Przykro nawet patrzeć
Zniszczone witryny to niejedyny problem. Nieogrzewany od lat budynek zżera wilgoć, z elewacji odpada tynk, niszczeją ozdobne elementy.
Co na to nadzór budowlany? – Nie byliśmy tam ostatnio, interweniowaliśmy, gdy daszek nad wejściem groził zawaleniem – mówi Danuta Guzera. Nie wiadomo, co dzieje się wewnątrz, bo urzędnicy od dawna do środka nie wchodzili.
– Przykro patrzeć, jak ten budynek wygląda – Witold Bujakowski z radomskiej delegatury Wojewódzkiego Urzędu Ochrony Zabytków kręci głową.

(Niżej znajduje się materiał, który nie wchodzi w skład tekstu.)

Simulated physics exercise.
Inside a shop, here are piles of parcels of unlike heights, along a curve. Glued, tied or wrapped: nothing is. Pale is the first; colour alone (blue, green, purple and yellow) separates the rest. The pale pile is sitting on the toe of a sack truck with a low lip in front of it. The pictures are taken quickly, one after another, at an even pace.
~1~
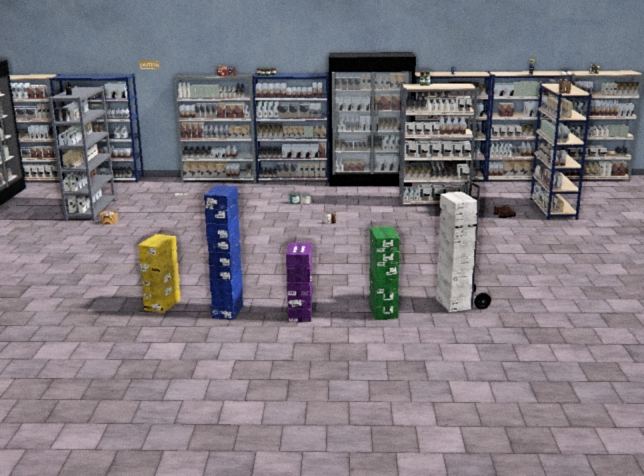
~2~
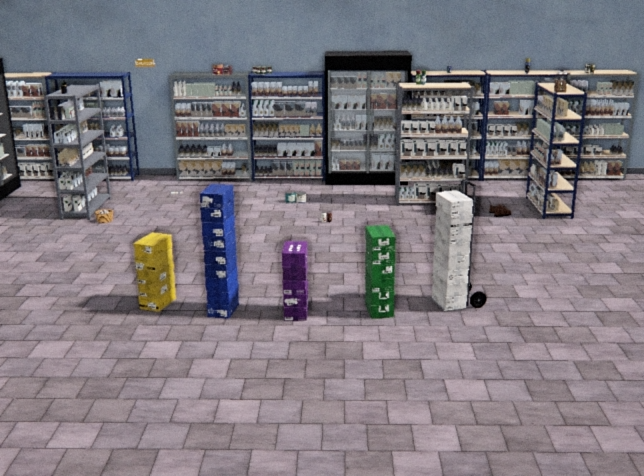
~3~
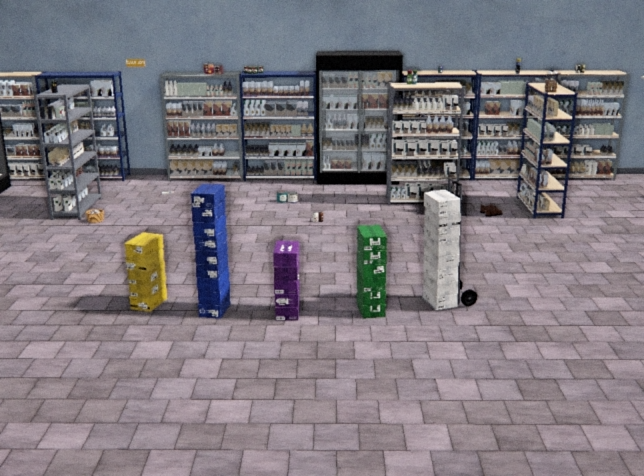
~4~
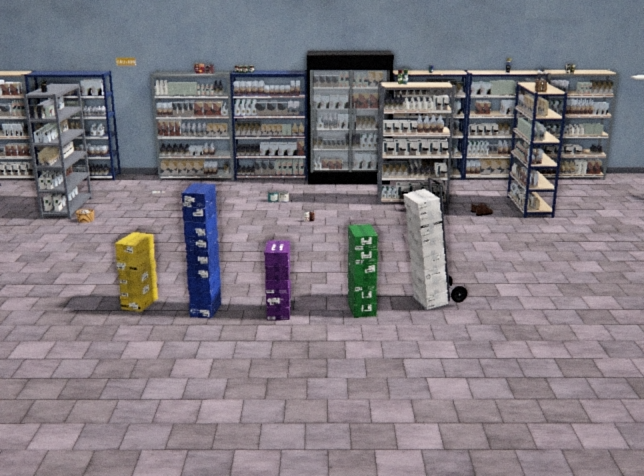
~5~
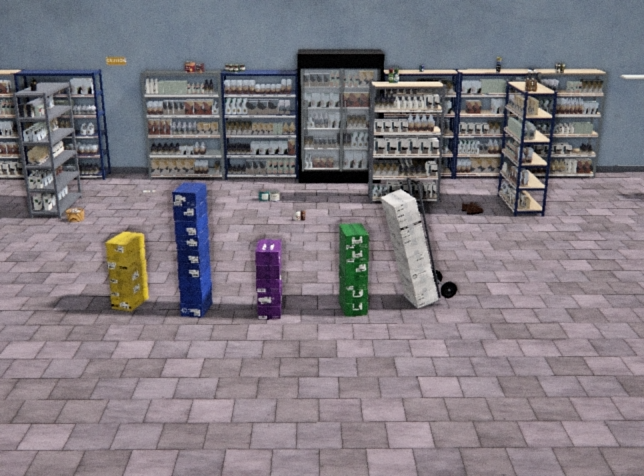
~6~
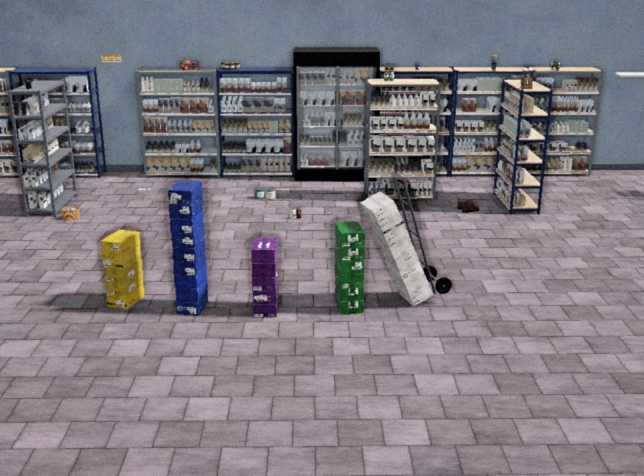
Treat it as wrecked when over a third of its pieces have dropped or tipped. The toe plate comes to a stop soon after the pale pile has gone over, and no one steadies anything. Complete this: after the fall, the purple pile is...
It is wrecked.
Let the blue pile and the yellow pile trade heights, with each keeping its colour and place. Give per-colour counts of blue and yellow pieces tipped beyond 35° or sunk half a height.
The counts are blue 0, yellow 0.
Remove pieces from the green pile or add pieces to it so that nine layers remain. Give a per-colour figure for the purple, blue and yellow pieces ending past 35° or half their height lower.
By colour, I'd count purple 4, blue 8, yellow 4.
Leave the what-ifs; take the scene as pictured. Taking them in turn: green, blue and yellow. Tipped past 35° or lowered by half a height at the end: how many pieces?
Green 6, blue 0, yellow 0.
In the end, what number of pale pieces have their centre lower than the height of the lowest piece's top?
The number works out at 3.
Soon, 8 of the pale pile down; none of the 5 purple parcels down (0 of 25 in all colours); top purple parcel unmoved; top green parcel tipped barely.
A while on, 8 of the pale pile down; none of the 5 purple parcels down (1 of 25 in all colours); top purple parcel unmoved; top green parcel tipped well over, half its height lower.
Towards the end, 8 of the pale pile down; 1 of the 5 purple parcels down (7 of 25 in all colours); top purple parcel tipped well over, about its own height lower; top green parcel tipped well over, some three heights lower.
Finally, 8 of the pale pile down; 4 of the 5 purple parcels down (10 of 25 in all colours); top purple parcel some two heights lower; top green parcel tipped steeply, some four heights lower. Seen by the last camera, middles, top purple parcel near (214, 282), top green parcel near (257, 289).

Urząd konserwatora planował rozpocząć procedurę wpisania dawnego kina do rejestru zabytków, ale po informacjach od nadzoru budowlanego sprawę odłożył. Witold Bujakowski: – Bo do procedury potrzebny jest kontakt z właścicielem. Musimy mu choćby skutecznie doręczyć postanowienie o wszczęciu postępowania. A tak mamy związane ręce.